Se ci concentriamo sulla parabola del buon seme e della zizzania e ci chiediamo che cosa intende dirci Colui che, con sapiente fantasia, l’ha raccontata, occorre anzitutto evitare un equivoco: pensare che qui si parli anzitutto della zizzania. Gli stessi discepoli vi sono caduti, quando hanno chiesto a Gesù: «Spiegaci la parabola della zizzania nel campo».
Appunto: la zizzania! Questo campo che è il mondo non è in primo luogo un terreno pieno di zizzania. Certo, la zizzania c’è, ma sarebbe davvero ingiusto partire da qui. Il campo di cui la parabola parla è un buon terreno, coltivabile e fecondo, patrimonio di un proprietario che ha piena consapevolezza del suo valore; il campo è inoltre un terreno nel quale questo stesso padrone ha personalmente seminato del buon seme: il seme poi è cresciuto e ha prodotto il frutto desiderato. La zizzania non ha impedito che tutto questo avvenisse. L’accento dunque cade qui: il campo che è il mondo è sin dall’origine una realtà buona e feconda di bene, che il Creatore ha fatto esistere con sapienza e con simpatia. La bellezza di cui il mondo partecipa non sarà mai annientata dal male che lo ferisce. Il bene, lo sappiamo, fa meno notizia, ma è decisamente più forte del male; il bello rischia di essere scontato e di passare in secondo piano, ma quando se ne fa l’esperienza lascia il segno.

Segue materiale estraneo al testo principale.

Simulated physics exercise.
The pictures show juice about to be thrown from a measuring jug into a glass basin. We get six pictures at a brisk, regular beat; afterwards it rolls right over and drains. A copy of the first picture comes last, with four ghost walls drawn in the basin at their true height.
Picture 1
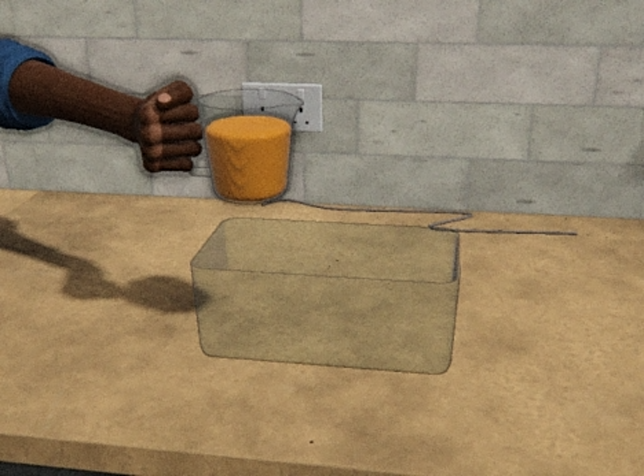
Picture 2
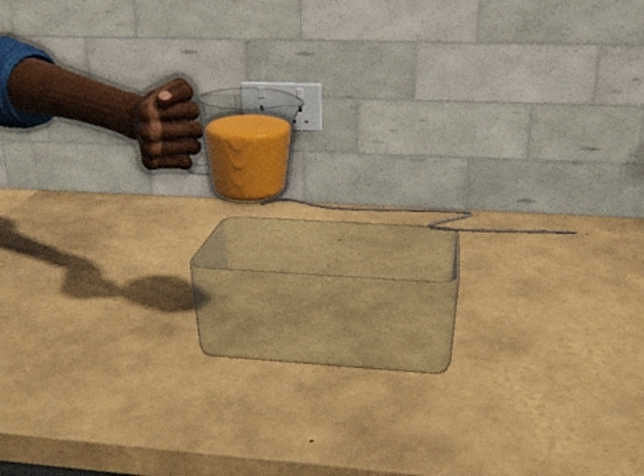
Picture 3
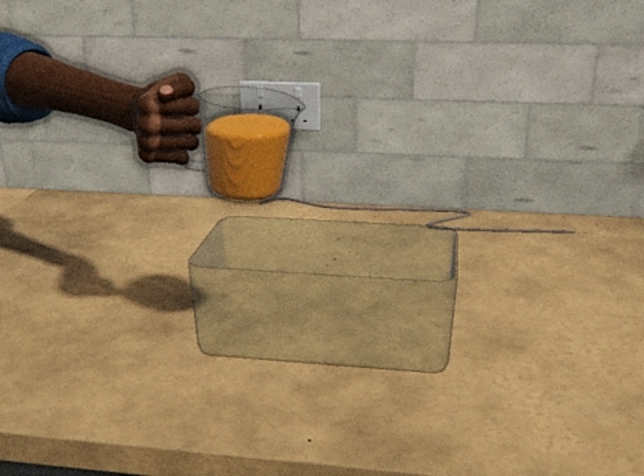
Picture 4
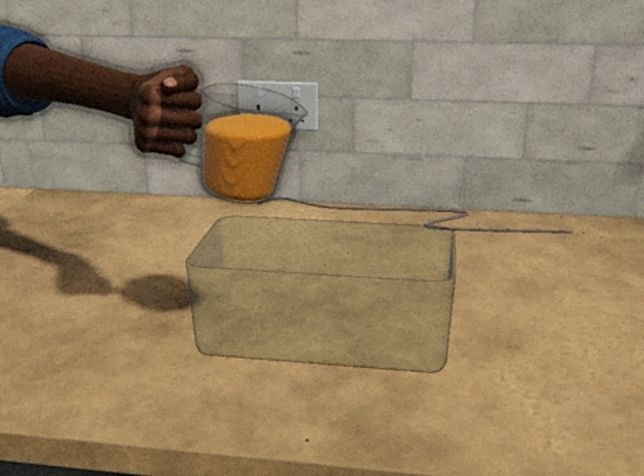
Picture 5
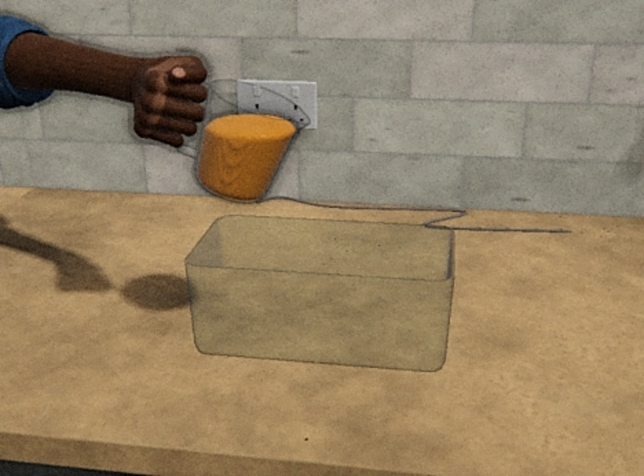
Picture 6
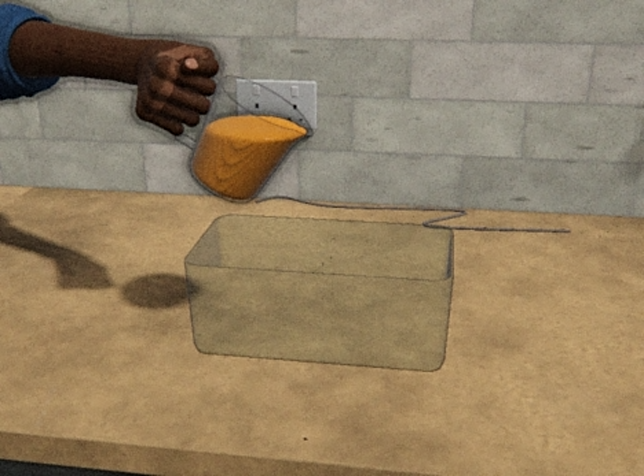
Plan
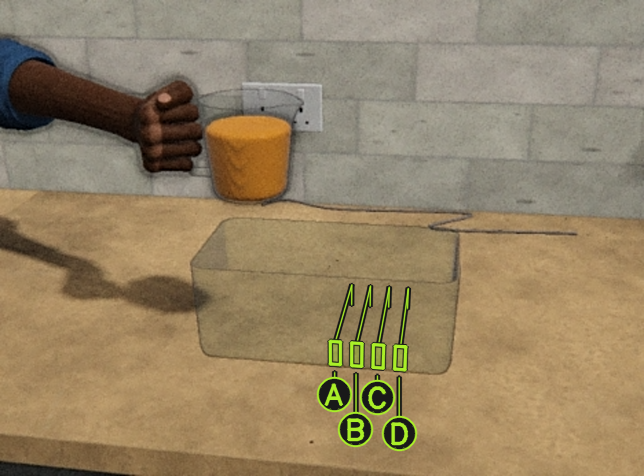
A hand holds a jug of orange juice above a glass basin and tilts it rightward.
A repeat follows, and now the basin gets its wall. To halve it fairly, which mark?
Choose B.
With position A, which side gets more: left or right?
The right side.
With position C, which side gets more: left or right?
More ends on the left.
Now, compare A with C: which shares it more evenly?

Siamo rattristati e delusi dai tanti comportamenti discutibili che vediamo, ma che soddisfazione quando ci imbattiamo nei segni dell’amore sincero: il gesto affettuoso della madre per il proprio bambino, il suo sorriso riconoscente, il forte abbraccio tra amici, la stretta di mano tra colleghi che si stimano, la presenza silenziosa e premurosa ai piedi di un letto d’ospedale, la lettera di ringraziamento di uno studente al suo professore, l’aiuto dato al povero con simpatia e generosità, la collaborazione onesta e intelligente tra soci in affari, l’accordo raggiunto nell’interesse comune e per il bene di tutti tra enti e società che danno lavoro a tanta gente, la coraggiosa contestazione di un’ingiustizia, l’accoglienza generosa di chi si potrebbe essere considerato semplicemente uno straniero, l’impegno civile e morale di chi accetta con coscienza la responsabilità di guidare un’amministrazione. Quanto bene, quante persone oneste e sane, che lontano dalle luci della ribalta offrono con naturalezza una testimonianza di vera umanità. Forse è proprio questo il punto da cui partire: il Vangelo è già qui, in questa umanità che semplicemente cerca di essere se stessa e, a volte senza saperlo, fa felice il suo Creatore.